Cotton, Pryor tackle energy, farm issues

Both take campaigning on the road

The candidates for Arkansas' U.S. Senate seat hit the campaign trail hard Thursday.

Republican challenger U.S. Rep. Tom Cotton appeared at two forums on energy policy, starting at an event sponsored by Real Clear Politics at the Clinton Presidential Center in Little Rock before heading to a Fayetteville forum to talk about electric rates in Northwest Arkansas.

Incumbent Democratic U.S. Sen. Mark Pryor was invited to the Little Rock forum Thursday but had a previously scheduled engagement.
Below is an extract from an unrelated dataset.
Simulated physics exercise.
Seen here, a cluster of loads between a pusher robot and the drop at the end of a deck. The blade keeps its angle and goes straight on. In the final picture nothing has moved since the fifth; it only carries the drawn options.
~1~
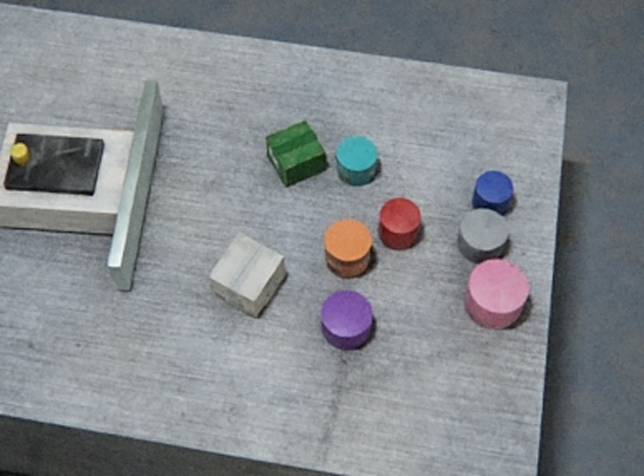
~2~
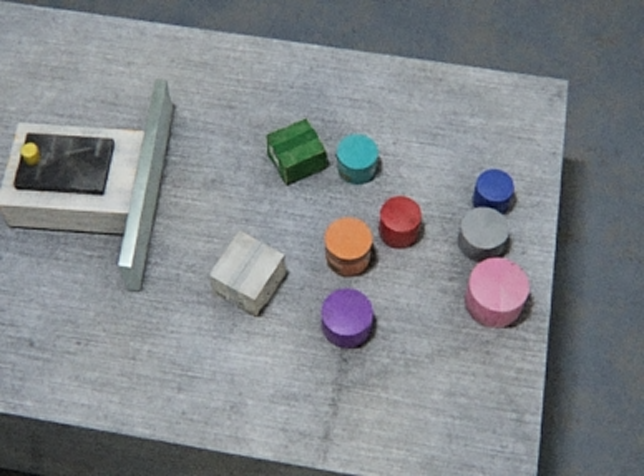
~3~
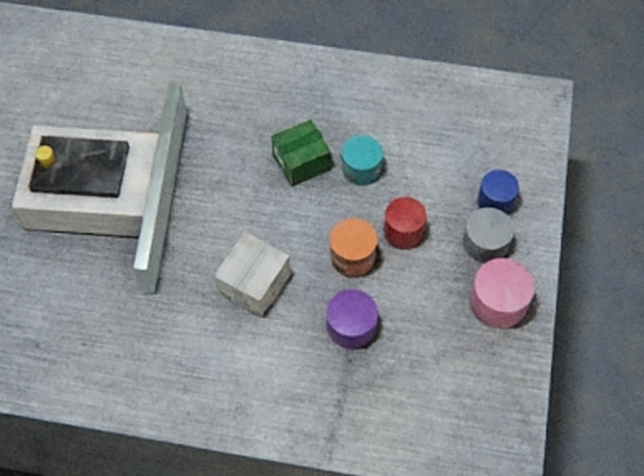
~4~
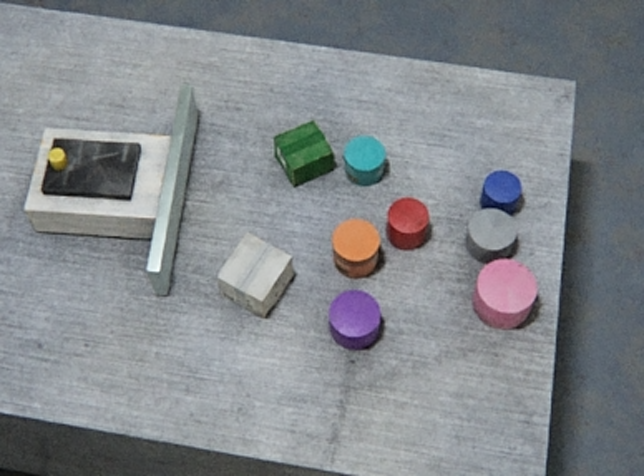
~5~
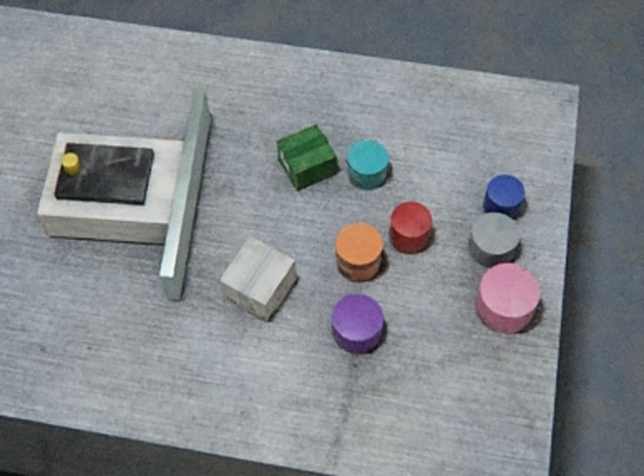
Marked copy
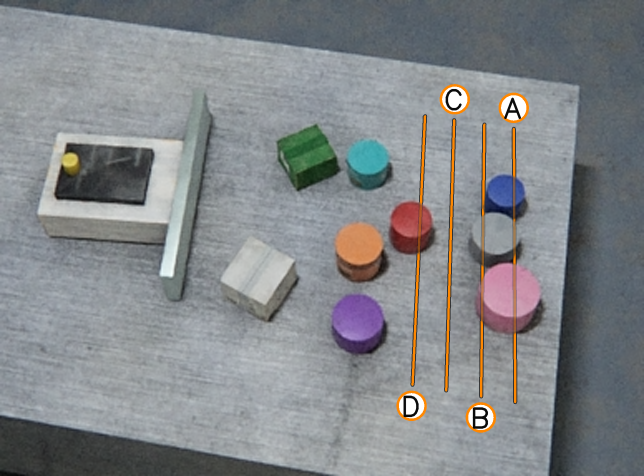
A wooden pusher with a wide, flat blade slid slowly to the right across a grey deck, nearing a cluster of colourful round canisters and two blocks, which it had not touched.
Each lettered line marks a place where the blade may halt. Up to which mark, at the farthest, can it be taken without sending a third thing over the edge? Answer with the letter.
At B, and not beyond.
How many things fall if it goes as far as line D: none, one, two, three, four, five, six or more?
By then, none.
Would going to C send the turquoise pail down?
No.
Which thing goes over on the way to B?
It is the pink canister.
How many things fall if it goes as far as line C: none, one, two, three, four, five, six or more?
By then, none.
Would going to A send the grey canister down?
By then, yes.
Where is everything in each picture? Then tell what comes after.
The first picture shows orange pail (348, 249); pink canister (496, 294); white parcel (248, 276).
The second picture shows robot (72, 163); blue canister (493, 193).
The third picture shows robot (86, 166); grey canister (488, 236).
The fourth picture shows robot (98, 168); purple canister (354, 320).
The fifth picture shows robot (111, 173); orange pail (359, 253); pink canister (507, 299); white parcel (259, 280).
On the marked copy, A at (515, 255); B at (483, 250); C at (451, 245); D at (419, 241).
With B. Early on, robot (216, 189); turquoise pail (376, 166); green parcel (331, 166).
Further on, robot (323, 206); turquoise pail (472, 173); purple canister (403, 354).
At the end, robot (408, 219); pink canister over the edge; blue canister (552, 207); one fallen.
As for the rest, A drops four; C is within the limit but short; D is within the limit but short.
His staff made time earlier in the day to round up farmers -- including Dow Brantley, chairman of the USA Rice Federation -- to pan an ad put out by Cotton defending his vote against the farm bill earlier this year.

At the energy forum Thursday, moderators made it clear that Cotton and Pryor agree on several key energy policies in Arkansas -- they both want the Keystone XL Pipeline project to move forward, and they both disagree with the federal Environmental Protection Agency carbon emission regulations that would force coal-powered energy plants to reduce their emissions by 30 percent, among other changes.

Cotton said the difference between the two candidates on energy policy is his determination to clear the logjam of bills waiting in the Senate that have been passed by the House.

"Mark Pryor sometimes talks a good game on energy, like he said he supports the Keystone Pipeline," Cotton said. "Why has it not come up for a vote in the Senate? Why did he vote for the confirmation of Gina McCarthy and Lisa Jackson to the EPA, who's proposed the very carbon rules that would drive up the cost of electricity for every Arkansan? Why has he not brought legislation to the Senate floor that would help expedite the leasing and the permitting of exploration and production of oil and gas on federal lands and in federal waters?"

Erik Dorey, a deputy campaign manager for Pryor, said Cotton's claim to be a conqueror of gridlock is false.

"From Day One, Congressman Cotton has been part of the problem in Washington with his my way or the highway politics and partisan gridlock games to the point where he explicitly said he was willing to shut down the government, and then he did," Dorey said.

Pryor's campaign Thursday also gathered three Arkansas farmers who called a recent ad from Cotton defending his vote against the farm bill misleading. The ad attacks the Obama administration for "hijacking the farm bill" and turning it into a food stamp bill.

Brantley said he was disappointed in Cotton's vote.

"I was shocked that he would oppose it, especially because one in six jobs in this state is from agriculture," he said.

Jeffrey Hall, a Grant County cattle farmer, said Cotton should "pull his ad down." But Cotton defended the ad after the energy summit Thursday and said it would continue to run.

"Here are the facts: the farm bill should be called the Food Stamp Bill. It's 80 percent food stamps, a trillion dollars in new spending, and it's a program that's almost doubled under Obama's administration."

Dorey said the vote and the ad are telling signs about Cotton's candidacy.

"When Congressman Cotton puts his out-of-state billionaire campaign contributors ahead of Arkansas' farmers, ranchers and rural families, it says something about his priorities and quite frankly about his character," he said.